When Moammar Gadhafi showed up here yesterday, for the first time since the eighties, and signed a huge arms deal of his own, it all started to feel a bit too real.
But it isn't real, and we shouldn't forget that.
The real Cold War was not just a set of political gestures; it was a full-scale military reality. The Soviet Union's forces were massively organized to expand outward and wage war in Europe. The West's entire military was oriented eastward, and 100,000 soldiers were prepared to head to Western Europe's borders quickly and lethally.
If there were still actual, credible military tension between Russia and the West, we would be seeing one side or another preparing to face the threat of the other.
But, on both sides, precisely the opposite is happening.
"Look, I am a Cold War veteran," says Alexander Golts, a former Red Army commander who is now one of Russia's best-connected military observers.
In his office beside the Kremlin, he outlines the new map of North Atlantic Treaty Organization and Russian forces. "I spent 16 years with the Soviet military daily. And I remember the exercises ... where Americans trained their troops to cross oceans, and they were capable of moving something like 1,000 tanks, 50,000 troops and so forth. But there have been no such exercises for decades, not on either side."
In fact, he noted, both Russia and the U.S. are rebuilding their armies so they can mainly face threats in the Middle East and the south. The American presence in Bulgaria and the Czech Republic, Russian military figures willingly acknowledge, can be only for this purpose - by abandoning German bases, they're actually weakening their ability to attack Russia. "It's absolutely clear that all this rhetoric about a possible military threat from NATO to Russia just has no sense to it," Mr. Golts says.
On the other side, it's the same. At a private gathering of senior NATO-connected officials in England last week, one of the alliance's better-known officials put it to me plainly. "Neither Russia nor NATO wants to spend the money or energy tooling up for a new Cold War. There are actually more common enemies shared by both parties, and even if the politics are hostile, the militaries are moving closer together."
Russia's Defence Minister, in the midst of these aggressive gestures, has been reshaping the nation's military dramatically, changing from a huge, mass-mobilization reserve army that takes in 130,000 troops a year to an elite, fast-moving force designed to counter terrorist threats and failed states.
"At present," Moscow military analyst Pavel Felgenhauer says, "Russia wants to westernize its military and rearm it with the West's help, and to build a military that will be more professional and smaller - not a mass mobilization. And the purpose of a mass mobilization is to fight the West.
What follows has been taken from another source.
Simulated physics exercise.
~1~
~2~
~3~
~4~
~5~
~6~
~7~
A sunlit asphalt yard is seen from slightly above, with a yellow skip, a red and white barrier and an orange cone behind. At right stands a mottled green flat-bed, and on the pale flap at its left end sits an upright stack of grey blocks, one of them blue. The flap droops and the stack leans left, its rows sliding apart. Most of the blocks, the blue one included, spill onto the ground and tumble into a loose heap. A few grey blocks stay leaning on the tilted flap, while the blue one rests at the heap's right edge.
So we're moving in a direction militarily where we will have to be less opposed to the West, even while politically we are getting more and more opposed to the West."
It is widely believed that neither President Alexander Medvedev nor Prime Minister Vladimir Putin wanted a military incursion into Georgia - neither are seen to be expansion-minded - but political circumstances, both within Russia and provoked by Georgia's hostility, forced them into it. "I think it's fair to say that this was a one-time action, a real exception to the rule," a senior British military commander says.
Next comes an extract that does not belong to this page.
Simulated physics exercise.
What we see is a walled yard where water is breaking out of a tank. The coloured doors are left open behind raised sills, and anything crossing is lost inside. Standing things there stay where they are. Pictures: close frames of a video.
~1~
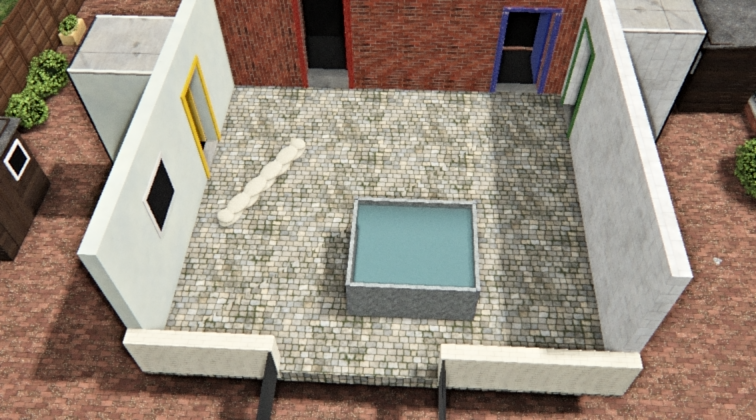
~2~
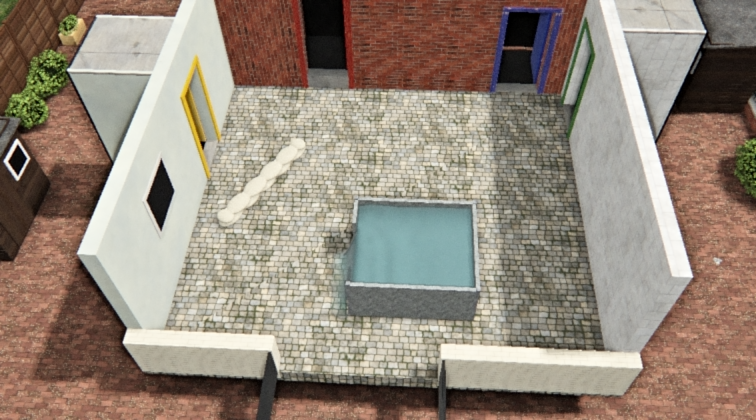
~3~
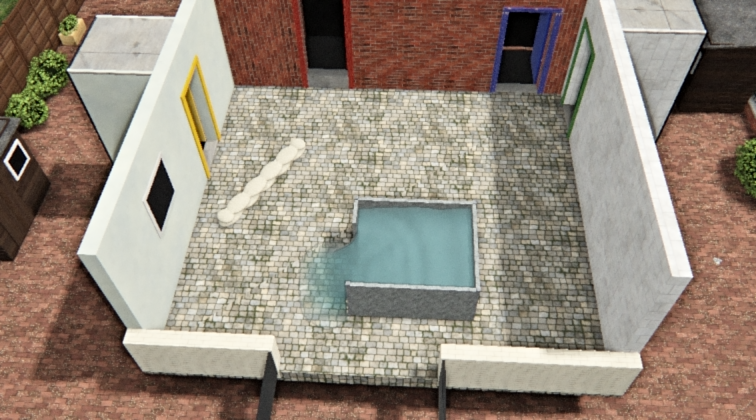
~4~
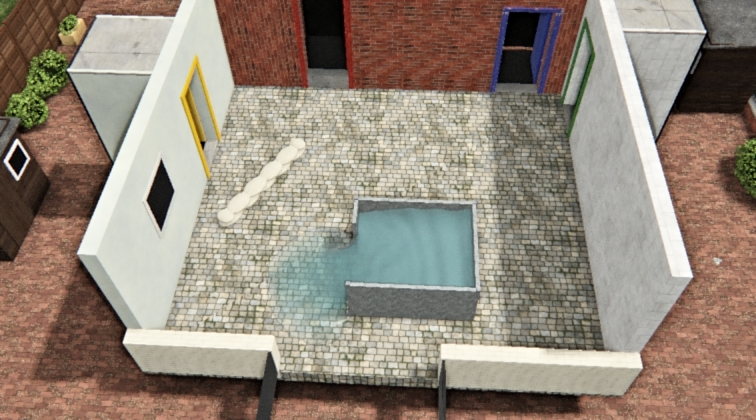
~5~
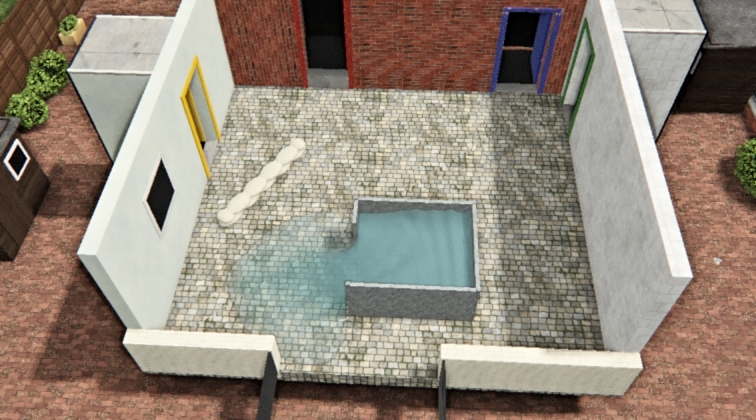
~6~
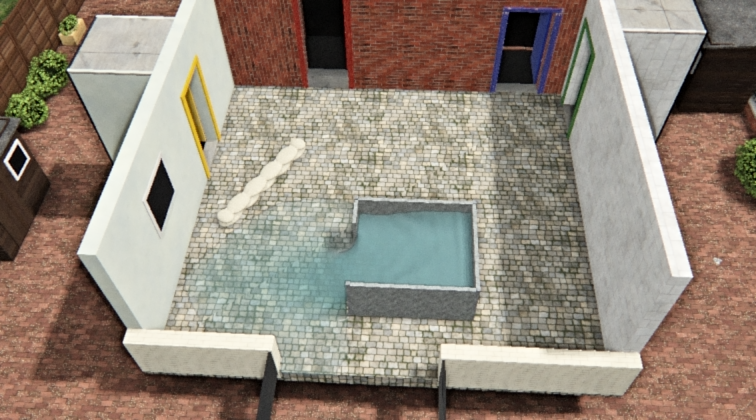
Water pouring through a gap in the left side of a stone tank, spreading leftward across a walled, cobbled yard.
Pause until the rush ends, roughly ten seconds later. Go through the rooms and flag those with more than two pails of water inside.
The blue door is going to let through no more than allowed; the green door is going to let through more than allowed; the yellow door is going to let through no more than allowed; the red door is going to let through no more than allowed.
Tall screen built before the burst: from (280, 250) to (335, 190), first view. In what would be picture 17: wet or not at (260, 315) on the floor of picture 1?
Answer: That point is waterlogged.
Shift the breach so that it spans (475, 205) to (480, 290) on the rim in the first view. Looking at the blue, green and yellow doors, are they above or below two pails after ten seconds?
Here's how it plays out: Blue surpasses the limit, green surpasses the limit, and yellow surpasses the limit.
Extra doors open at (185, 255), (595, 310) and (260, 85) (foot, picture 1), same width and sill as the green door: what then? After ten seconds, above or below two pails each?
Crosses the line; stays below the line; crosses the line.
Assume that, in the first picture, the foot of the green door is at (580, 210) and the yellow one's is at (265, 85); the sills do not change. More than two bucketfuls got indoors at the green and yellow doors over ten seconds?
Taking them in turn, the green one falls short and the yellow one tops the two-pail mark.
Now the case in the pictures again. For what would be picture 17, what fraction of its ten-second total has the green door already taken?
Close to 0 out of every hundred.
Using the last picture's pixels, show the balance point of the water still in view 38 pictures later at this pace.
Around pixel (320, 216) of the last picture.
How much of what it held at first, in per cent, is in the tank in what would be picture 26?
My reading is roughly 26 in a hundred.
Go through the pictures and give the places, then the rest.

The only NATO countries that talk about Russia as a serious threat, and propose defences in Europe, are a few of the most recent members: Poland, Estonia, Hungary, all former Soviet conquests.
This talk aggravates most other members, including the U.S. and Canada, which always saw the eastward expansion of the alliance not as a defensive move, but a way to send messages of co-operation to Russia in hopes of perhaps some day bringing Moscow into the fold.
Attempts by Russian generals to keep up anti-Western defences are batted away by the Kremlin as quickly as NATO command bats away requests by Eastern European countries to put bases along the Russian border. A British official admits to me that Britain's army has only one unit capable of crossing major rivers. That sort of equipment, necessary in bulk if European defence is planned, is not even in the cards. Nobody believes it is necessary.
This week's U.S. election is key: We can only hope that all the tough-on-Russia talk was for the swing-state voters, just as the Kremlin's anti-Western posturing is intended for a domestic audience.
It's dangerous talk, because nobody can afford a real Cold War. Mr. Golts says the next president will need to tone down the expansionist rhetoric to avoid turning this phony war into a real one. "If you need adversity, you will have it, and the United States is the best candidate to play this role for us."